In a world where casual dating and romantic relationships before marriage are considered normal — even celebrated — many Muslims, especially those navigating life in Western societies, find themselves asking a sincere and important question: is it permissible in Islam to have a boyfriend or a girlfriend? The answer, grounded firmly in the Quran and the authenticated teachings of the Prophet Muhammad ﷺ, is unambiguous: such relationships are not permitted. But this ruling is far more than a bare prohibition — it is part of Islam’s comprehensive framework of spiritual guidance, one that protects individual honour, safeguards the heart, and channels human love toward the only relationship in which it can truly flourish: the sacred covenant of marriage.
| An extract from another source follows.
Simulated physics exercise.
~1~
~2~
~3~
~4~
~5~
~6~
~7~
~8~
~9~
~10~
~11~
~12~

What the Quran Explicitly Says About Boyfriend-Girlfriend Relationships
Allah addresses this issue directly in the Quran, not once but repeatedly, leaving no room for ambiguity. In Surah al-Nisaa’ (4:25), Allah commands that believing women should be chaste — “not adulterous, nor taking boyfriends.” The Arabic phrase used, muttakhidhaati akhdaan, was explained by the Companion Ibn ‘Abbas and an entire generation of scholars to mean lovers — those who maintain a private, exclusive romantic relationship outside of marriage. The great Quranic commentator Ibn Katheer noted that this prohibition covers all such arrangements: whether a person has many lovers or just one, both are equally forbidden. The same principle reappears in Surah al-Ma’idah (5:5), where Allah permits marriage to chaste women from the People of the Scripture only on the condition of “desiring chastity, not committing illegal sexual intercourse, nor taking them as girlfriends.” This repeated emphasis across multiple surahs demonstrates that guarding one’s relationships is a foundational principle in Islamic ethics — a spiritual discipline inseparable from faith itself.
“Let no man guilty of fornication or adultery marry any but a woman similarly guilty, or an unbeliever: nor let any but such a man or an unbeliever marry such a woman: to the Believers such a thing is forbidden.” — Surah al-Noor (24:3)
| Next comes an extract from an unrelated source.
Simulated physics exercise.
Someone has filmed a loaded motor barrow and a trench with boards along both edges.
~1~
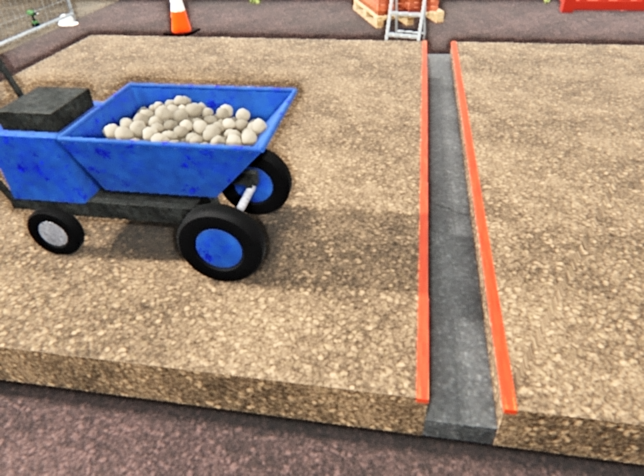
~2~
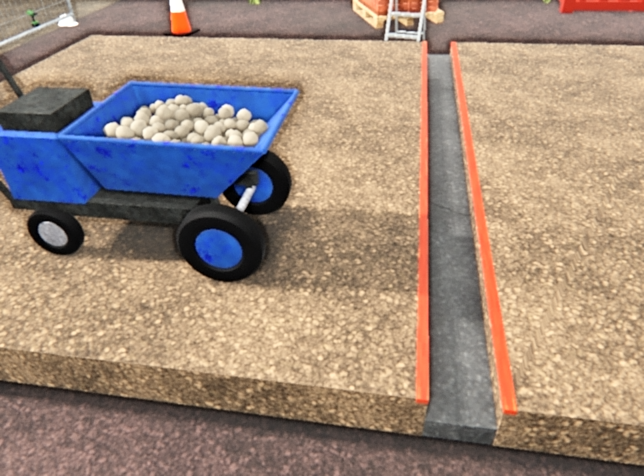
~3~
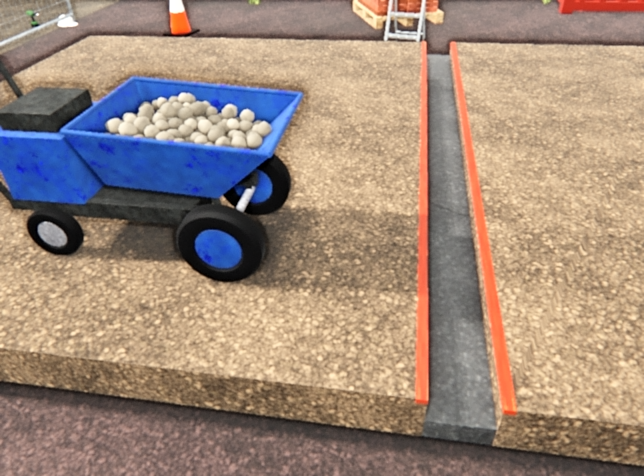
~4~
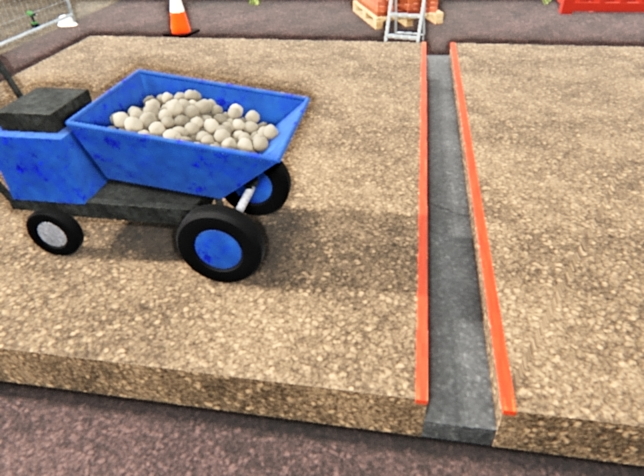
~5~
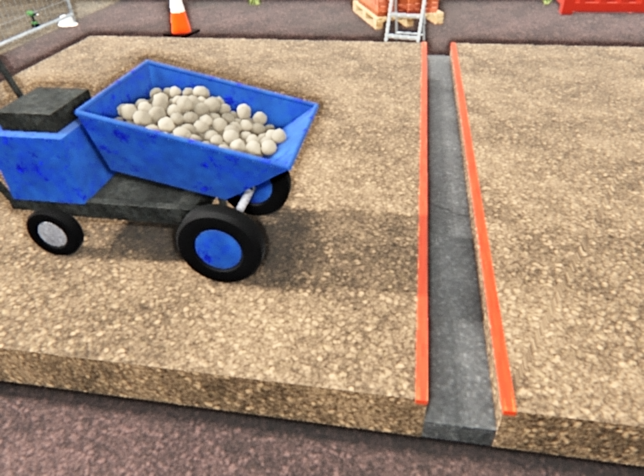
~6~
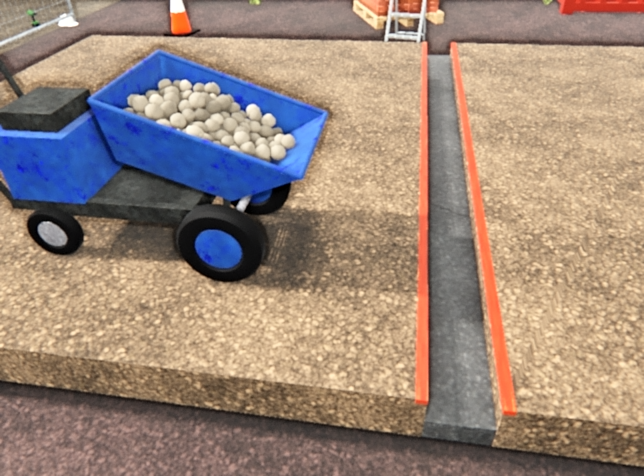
A blue motor barrow loaded with pale, rounded pebbles stood still left of a narrow trench edged with orange boards, while its skip slowly tilted, the back rising and the front lip dipping toward the right.
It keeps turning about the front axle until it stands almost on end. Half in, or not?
Between the edges lies less than half of the load.
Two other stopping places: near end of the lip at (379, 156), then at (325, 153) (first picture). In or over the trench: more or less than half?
At the first place most of it, at the second over half.
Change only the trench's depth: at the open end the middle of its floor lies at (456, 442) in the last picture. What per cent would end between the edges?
Near 40 %.
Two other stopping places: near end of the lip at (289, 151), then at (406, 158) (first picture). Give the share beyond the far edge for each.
About 0 and 50 per cent.
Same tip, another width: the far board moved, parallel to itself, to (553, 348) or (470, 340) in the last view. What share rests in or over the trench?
The first gives 40 %, the second 30 %.
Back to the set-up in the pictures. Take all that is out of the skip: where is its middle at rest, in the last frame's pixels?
Near (413, 248).
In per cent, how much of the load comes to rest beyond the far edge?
Roughly 0 in a hundred.
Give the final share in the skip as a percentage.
Near 15 %.
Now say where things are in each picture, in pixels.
The first picture shows lip of the skip near (262, 150), level; top of the load near (171, 126), river pebbles; first edge of the trench near (423, 334); far edge near (501, 342), the trench under half as wide as the skip, and about half as deep as wide.
The second picture shows lip of the skip near (264, 151), level; top of the load near (173, 126).
The third picture shows lip of the skip near (269, 155), tipped barely; top of the load near (177, 126).
The fourth picture shows lip of the skip near (278, 160), tipped a little; top of the load near (170, 121).
The fifth picture shows lip of the skip near (289, 168), tipped a little; top of the load near (159, 114).
The sixth picture shows lip of the skip near (301, 177), tipped clearly; top of the load near (169, 107); first edge of the trench near (423, 335); far edge near (500, 343).
Shortly afterwards, skip tipped steeply; the whole lot in the skip.
Next, skip tipped right over; near two thirds in the skip; near a third short of the trench; only a few in or heaped over the trench; only a few falling.
Some moments later, skip tipped right over; near a quarter in the skip; near half short of the trench; near a third in or heaped over the trench; only a few beyond it.
In the end, skip tipped right over; a little in the skip; near half short of the trench; near a third in or heaped over the trench; only a few beyond it.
- The Quran in multiple verses explicitly forbids taking boyfriends or girlfriends (muttakhidhi akhdaan), a ruling confirmed by the Companions and classical scholars unanimously.
- The prohibition covers all exclusive romantic companionship outside of marriage — whether the relationship is with one person or many, the ruling remains the same.
- Chastity (ihsaan) is a condition placed on both men and women equally; neither gender is exempt from this divine standard.
- Islam provides a lawful, dignified, and deeply honourable alternative: the institution of marriage (nikah), which is the only valid channel for romantic and physical intimacy.
- Imam Ahmad ibn Hanbal ruled that a person engaged in immoral conduct cannot validly marry a chaste partner unless they sincerely repent and abandon that conduct.
The Prophetic Tradition on Guarding Relationships — Lessons That Speak to Every Generation
A common misunderstanding is that Islam’s standards of chastity are directed primarily at women. Ibn Katheer explicitly refutes this, writing in his commentary on Surah al-Ma’idah: “Just as Allah imposed the condition of chastity on women… so it is also imposed on men. The man must also be pure and chaste.” The stories of the Companions powerfully illustrate how seriously the earliest Muslims took this guidance. Marthad ibn Abi Marthad, a noble Companion who was approached by a former acquaintance from the days before Islam, turned her away saying, “O woman, Allah has forbidden zinaa” — and later sought guidance from the Prophet ﷺ about whether he could marry her. The Prophet ﷺ waited until the verse of Surah al-Noor was revealed before advising him not to proceed. In another moving narration, a man who acted improperly toward a woman repented immediately when she rebuked him with the words: “Allah has done away with shirk and has brought Islam.” When the man reported his own remorse to the Prophet ﷺ, the reply he received became one of the most cherished consolations in the Islamic tradition.
“When Allah, may He be blessed and exalted, wishes good for His slave, He hastens the punishment for his sin, so that it is dealt with before the Day of Resurrection.” — Reported by al-Haakim (1/349), authenticated by al-Dhahabi
Islam’s prohibition of boyfriend-girlfriend relationships is not restriction for its own sake — it is an act of divine mercy and wisdom, protecting believers from the emotional, spiritual, and social harm that inevitably follows when human intimacy is severed from commitment and covenant. The Islamic path — lowering the gaze, maintaining proper boundaries, and pursuing marriage through honourable, transparent means — is the path that leads to barakah, inner peace, and the pleasure of Allah. Spirituality in Islam is not a private matter confined to prayer mats and fasting; it extends into every relationship, every glance, every conversation. For Muslims navigating the pressures of modern life, the question is not merely whether this ruling exists, but whether we trust the wisdom of the One who established it. That trust — sincere, reasoned, and grounded in faith — is where every genuine journey toward Allah begins.